Camillus

Plutarch

Plutarch. Plutarch's Lives, Vol. II. Perrin, Bernadotte, translator. Cambridge, MA: Harvard University Press; London: William Heinemann Ltd., 1914.

The Carthaginians also regard with fear the twenty-second of this month, because it has ever brought upon them the worst and greatest of their misfortunes. I am not unaware that, at about the time when the mysteries are celebrated, Thebes was razed to the ground for the second time by Alexander, and that afterwards the Athenians were forced to receive a Macedonian garrison on the twentieth of Boedromion, the very day on which they escort the mystic Iacchus forth in procession.

And likewise the Romans, on the self-same day, saw their army under Caepio destroyed by the Cimbri, and later, when Lucullus was their general, conquered Tigranes and the Armenians. Both King Attalus and Pompey the Great died on their own birthdays. In short, one can adduce many cases where the same times and seasons have brought opposite fortunes upon the same men.
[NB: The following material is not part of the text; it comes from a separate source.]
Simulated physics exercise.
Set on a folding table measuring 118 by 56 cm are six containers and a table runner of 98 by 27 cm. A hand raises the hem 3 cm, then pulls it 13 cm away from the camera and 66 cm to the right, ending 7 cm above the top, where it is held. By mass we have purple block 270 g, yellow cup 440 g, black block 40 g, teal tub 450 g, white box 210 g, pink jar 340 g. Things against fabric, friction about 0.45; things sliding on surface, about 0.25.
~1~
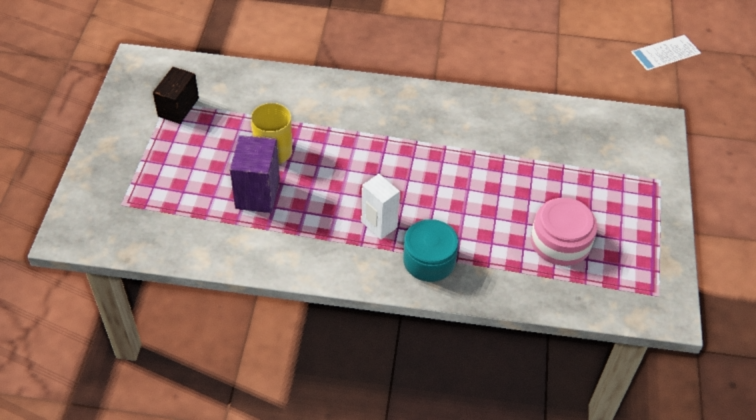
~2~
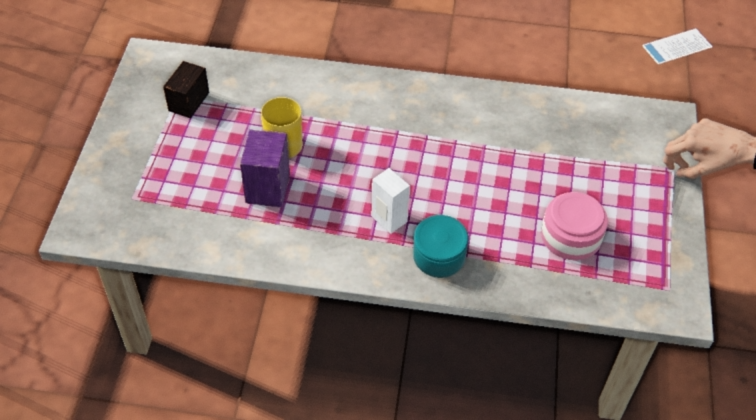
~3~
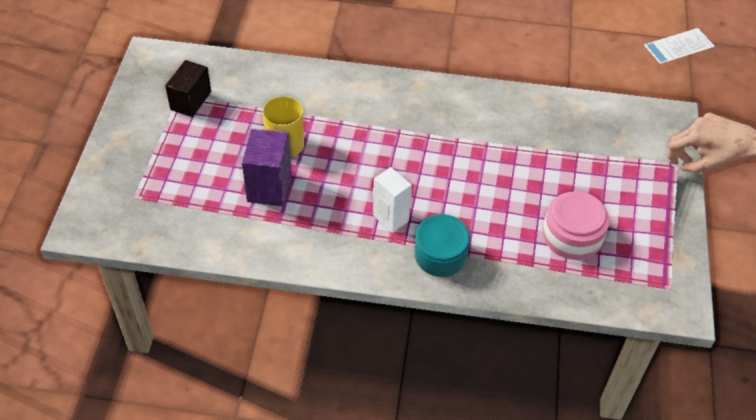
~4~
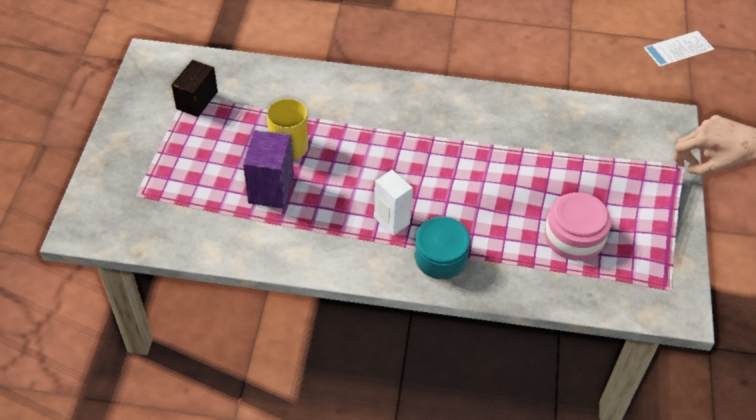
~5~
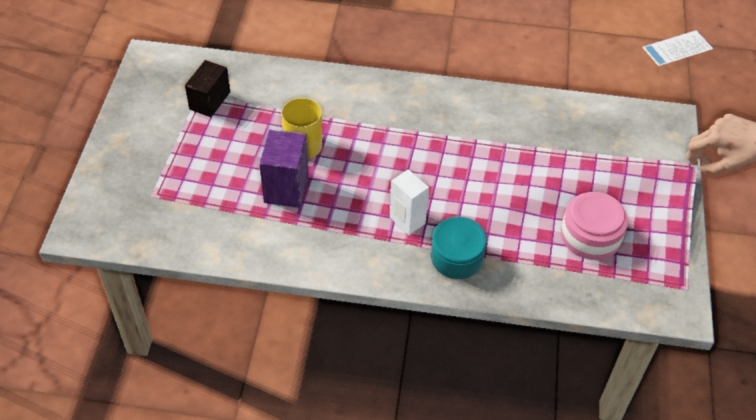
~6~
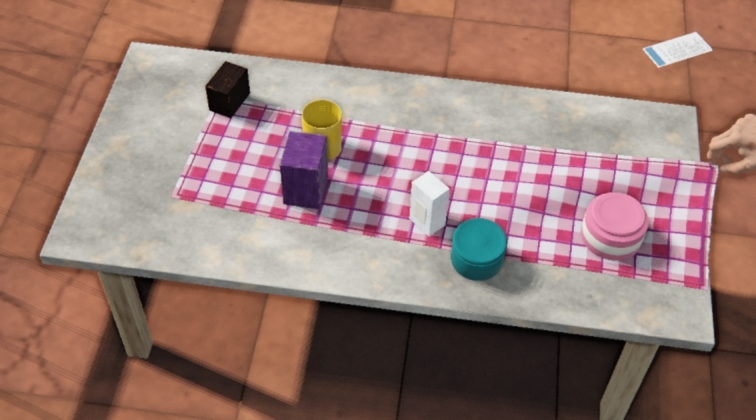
At the start, six containers stand on and around a pink checkered runner on a stone-topped table. A hand enters from the right and grasps the runner's right end, then pulls it rightward, and the containers shift to the right along with the cloth.
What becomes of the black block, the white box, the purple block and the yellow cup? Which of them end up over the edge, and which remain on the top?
As it ends, the black block remains on top, the white box goes over, the purple block remains on top, the yellow cup remains on top.
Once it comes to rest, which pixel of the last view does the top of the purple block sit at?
Somewhere around (645, 145) is where it ends up.
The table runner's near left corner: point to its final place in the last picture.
In the final picture it's somewhere around (500, 199).
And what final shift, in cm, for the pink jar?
About: Pink jar over the edge.
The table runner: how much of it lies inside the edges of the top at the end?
Some 40 in a hundred.
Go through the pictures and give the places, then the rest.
Shows, black block (174, 82); white box (381, 188); purple block (253, 154); yellow cup (271, 117); table runner corners (121, 205) (660, 180) (659, 297), in the first picture.
Shows, table runner corners (132, 200) (670, 291); grip (674, 169), in the second picture.
Shows, table runner corners (134, 198) (671, 290); grip (677, 164), in the third picture.
Shows, black block (193, 76); pink jar (582, 213); yellow cup (287, 113); table runner corners (136, 197) (672, 291); grip (684, 166), in the fourth picture.
Shows, purple block (283, 148); black block (206, 76); pink jar (599, 212); table runner corners (151, 197) (688, 290); grip (697, 165), in the fifth picture.
Shows, black block (226, 77); white box (431, 185); purple block (303, 150); yellow cup (322, 114); table runner corners (171, 198) (708, 290); grip (717, 165), in the sixth picture.
Next, 80 % of the table runner is still over the top; black block 25 cm off its start, yellow cup 25 cm off its start, purple block 24 cm off its start.
Then, 60 % of the table runner is still over the top; black block 45 cm off its start, yellow cup 45 cm off its start, white box 45 cm off its start.
After that, 45 % of the table runner is still over the top; white box 66 cm off its start at (748, 216), purple block 62 cm off its start at (609, 144), yellow cup 62 cm off its start at (610, 108).
Later, 40 % of the table runner is still over the top; white box over the edge, yellow cup 69 cm off its start, purple block 68 cm off its start.
At the end, 40 % of the table runner is still over the top; white box over the edge, yellow cup 69 cm off its start at (647, 109), purple block 68 cm off its start at (645, 145), black block 67 cm off its start at (528, 75).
But this day of the Allia is regarded by the Romans as one of the unluckiest, and its influence extends over two other days of each month throughout the year, since in the presence of calamity, timidity and superstition often overflow all bounds. However, this subject has been more carefully treated in my Roman Questions. [*](Morals, pp. 269 f.)

Now had the Gauls, after this battle, followed hard upon the fugitives, naught would have hindered Rome from being utterly destroyed and all those who remained in her from perishing, such was the terror which the fugitives infused into the occupants of the city, and with such confusion and delirium were they themselves once more filled.